Ieri, all’età di novantuno anni, è scomparso Giusto Pio. Violinista di grandissima abilità tecnica, arrangiatore e compositore tra i più raffinati, colto ma mai noioso, ha legato indissolubilmente il suo nome a quello, più noto al grande pubblico, di Franco Battiato.
È proprio alla collaborazione con Giusto Pio che Battiato deve in gran parte il successo tanto a lungo inseguito fin dalla fine degli anni ’60 e raggiunto solo agli inizi degli anni ’80 con La voce del padrone, album fortunatissimo – vendette oltre un milione di copie, una cifra impensabile per lo scricchiolante mondo discografico di oggi, e non solo per gli artisti di casa nostra – del 1981.

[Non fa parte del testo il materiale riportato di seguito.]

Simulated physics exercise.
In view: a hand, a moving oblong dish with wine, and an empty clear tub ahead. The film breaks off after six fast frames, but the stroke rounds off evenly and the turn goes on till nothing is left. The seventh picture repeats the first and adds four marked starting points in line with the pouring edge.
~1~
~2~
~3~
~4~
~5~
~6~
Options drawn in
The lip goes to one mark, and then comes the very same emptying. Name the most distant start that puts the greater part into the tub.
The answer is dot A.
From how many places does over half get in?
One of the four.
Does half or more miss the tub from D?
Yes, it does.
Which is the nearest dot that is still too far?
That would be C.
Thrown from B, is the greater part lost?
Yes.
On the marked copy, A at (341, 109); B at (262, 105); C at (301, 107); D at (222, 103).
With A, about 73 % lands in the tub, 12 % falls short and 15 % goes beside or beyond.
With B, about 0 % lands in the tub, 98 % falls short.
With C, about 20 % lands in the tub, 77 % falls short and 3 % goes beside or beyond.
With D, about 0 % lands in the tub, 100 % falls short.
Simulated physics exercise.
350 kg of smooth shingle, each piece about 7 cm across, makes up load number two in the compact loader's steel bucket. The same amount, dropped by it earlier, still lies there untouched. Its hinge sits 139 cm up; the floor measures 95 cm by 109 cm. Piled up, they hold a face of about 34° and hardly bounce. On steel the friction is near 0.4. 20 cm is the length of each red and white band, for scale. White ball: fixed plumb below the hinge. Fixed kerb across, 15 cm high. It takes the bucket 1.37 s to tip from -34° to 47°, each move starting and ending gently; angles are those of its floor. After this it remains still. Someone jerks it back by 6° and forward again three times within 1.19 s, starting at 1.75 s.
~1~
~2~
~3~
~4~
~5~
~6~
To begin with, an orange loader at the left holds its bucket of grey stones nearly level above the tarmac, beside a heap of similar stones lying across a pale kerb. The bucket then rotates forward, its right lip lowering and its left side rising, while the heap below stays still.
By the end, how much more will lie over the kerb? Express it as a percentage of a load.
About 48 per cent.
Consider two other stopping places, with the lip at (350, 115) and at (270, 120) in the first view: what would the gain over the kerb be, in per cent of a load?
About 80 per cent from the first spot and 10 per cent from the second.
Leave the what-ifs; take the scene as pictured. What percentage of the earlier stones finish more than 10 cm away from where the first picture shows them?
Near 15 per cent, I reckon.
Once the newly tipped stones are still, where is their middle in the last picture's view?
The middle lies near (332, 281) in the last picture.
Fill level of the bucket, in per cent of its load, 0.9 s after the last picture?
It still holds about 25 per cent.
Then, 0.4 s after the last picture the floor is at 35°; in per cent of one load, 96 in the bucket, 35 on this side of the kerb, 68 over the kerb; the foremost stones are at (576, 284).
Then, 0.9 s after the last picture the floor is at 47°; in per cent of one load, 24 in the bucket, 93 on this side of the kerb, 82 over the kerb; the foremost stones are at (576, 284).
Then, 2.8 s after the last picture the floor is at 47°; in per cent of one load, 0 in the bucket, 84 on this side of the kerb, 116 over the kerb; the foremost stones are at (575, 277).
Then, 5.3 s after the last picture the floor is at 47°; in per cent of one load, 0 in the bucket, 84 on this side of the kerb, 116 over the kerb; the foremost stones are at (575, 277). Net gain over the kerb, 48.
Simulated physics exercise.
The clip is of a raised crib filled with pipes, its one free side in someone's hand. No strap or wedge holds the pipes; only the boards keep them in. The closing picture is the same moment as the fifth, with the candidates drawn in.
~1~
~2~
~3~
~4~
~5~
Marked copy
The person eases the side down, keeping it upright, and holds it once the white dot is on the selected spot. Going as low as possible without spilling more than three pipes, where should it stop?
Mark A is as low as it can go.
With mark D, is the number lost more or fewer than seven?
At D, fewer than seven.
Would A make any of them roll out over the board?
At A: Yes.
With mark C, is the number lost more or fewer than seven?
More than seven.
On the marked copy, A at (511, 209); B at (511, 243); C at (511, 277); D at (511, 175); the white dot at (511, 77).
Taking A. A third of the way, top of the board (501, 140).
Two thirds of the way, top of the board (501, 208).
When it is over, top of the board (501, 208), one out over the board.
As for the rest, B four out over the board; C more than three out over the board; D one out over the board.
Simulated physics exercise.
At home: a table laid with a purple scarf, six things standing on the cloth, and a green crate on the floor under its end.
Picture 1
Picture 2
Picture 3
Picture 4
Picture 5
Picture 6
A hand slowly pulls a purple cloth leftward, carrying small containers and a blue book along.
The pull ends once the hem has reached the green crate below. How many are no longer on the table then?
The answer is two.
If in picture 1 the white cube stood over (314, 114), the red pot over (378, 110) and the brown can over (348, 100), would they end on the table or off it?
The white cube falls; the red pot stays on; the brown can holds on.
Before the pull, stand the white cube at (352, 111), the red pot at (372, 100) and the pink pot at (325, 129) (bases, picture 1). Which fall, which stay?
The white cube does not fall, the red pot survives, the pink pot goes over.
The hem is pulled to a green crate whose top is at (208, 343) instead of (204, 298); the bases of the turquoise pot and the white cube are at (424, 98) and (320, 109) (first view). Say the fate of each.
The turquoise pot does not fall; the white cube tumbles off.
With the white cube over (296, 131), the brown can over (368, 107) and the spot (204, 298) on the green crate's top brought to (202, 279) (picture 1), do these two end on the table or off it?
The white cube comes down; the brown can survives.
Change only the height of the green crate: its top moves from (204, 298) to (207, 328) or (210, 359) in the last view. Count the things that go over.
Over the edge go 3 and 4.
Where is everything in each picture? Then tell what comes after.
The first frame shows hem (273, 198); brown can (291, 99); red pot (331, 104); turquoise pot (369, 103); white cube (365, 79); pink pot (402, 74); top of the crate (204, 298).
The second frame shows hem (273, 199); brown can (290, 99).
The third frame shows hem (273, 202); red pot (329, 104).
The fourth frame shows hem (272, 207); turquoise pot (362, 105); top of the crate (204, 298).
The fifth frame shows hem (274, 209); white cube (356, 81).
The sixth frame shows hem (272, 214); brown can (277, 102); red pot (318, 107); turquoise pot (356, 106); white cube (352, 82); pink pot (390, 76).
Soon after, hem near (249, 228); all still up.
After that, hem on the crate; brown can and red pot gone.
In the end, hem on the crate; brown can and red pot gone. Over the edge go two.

Ma l’impronta di Giusto Pio, quel suono inconfondibile di violino suonato come una sorta di Joe Satriani del violino, è ben presente e direi quasi dominante già nei 2 album precedenti di Battiato, L’era del cinghiale bianco del 1979 e Patriots dell’anno seguente.
Assieme alla chitarra strepitosa di Alberto Radius (ex Formula Tre) e alle splendire tastiere di Filippo Destrieri il nuovo sound di Battiato – popolare ma allo stesso tempo sofisticato – Giusto Pio riuscì a traghettare Battiato dal progressive e dalla musica elettronica alla Stockhausen al mondo delle radio e dei juke-box.
La collaborazione con Battiato si protrarrà sino ai primi anni ’90: Giusto Pio arrangerà, dirigerà l’orchestra, farà cantare il suo violino e sarà insomma una presenza fondamentale nella musica di Battiato.
E infatti la sua mancanza, negli anni seguenti, si avvertirà, lasciatemelo dire.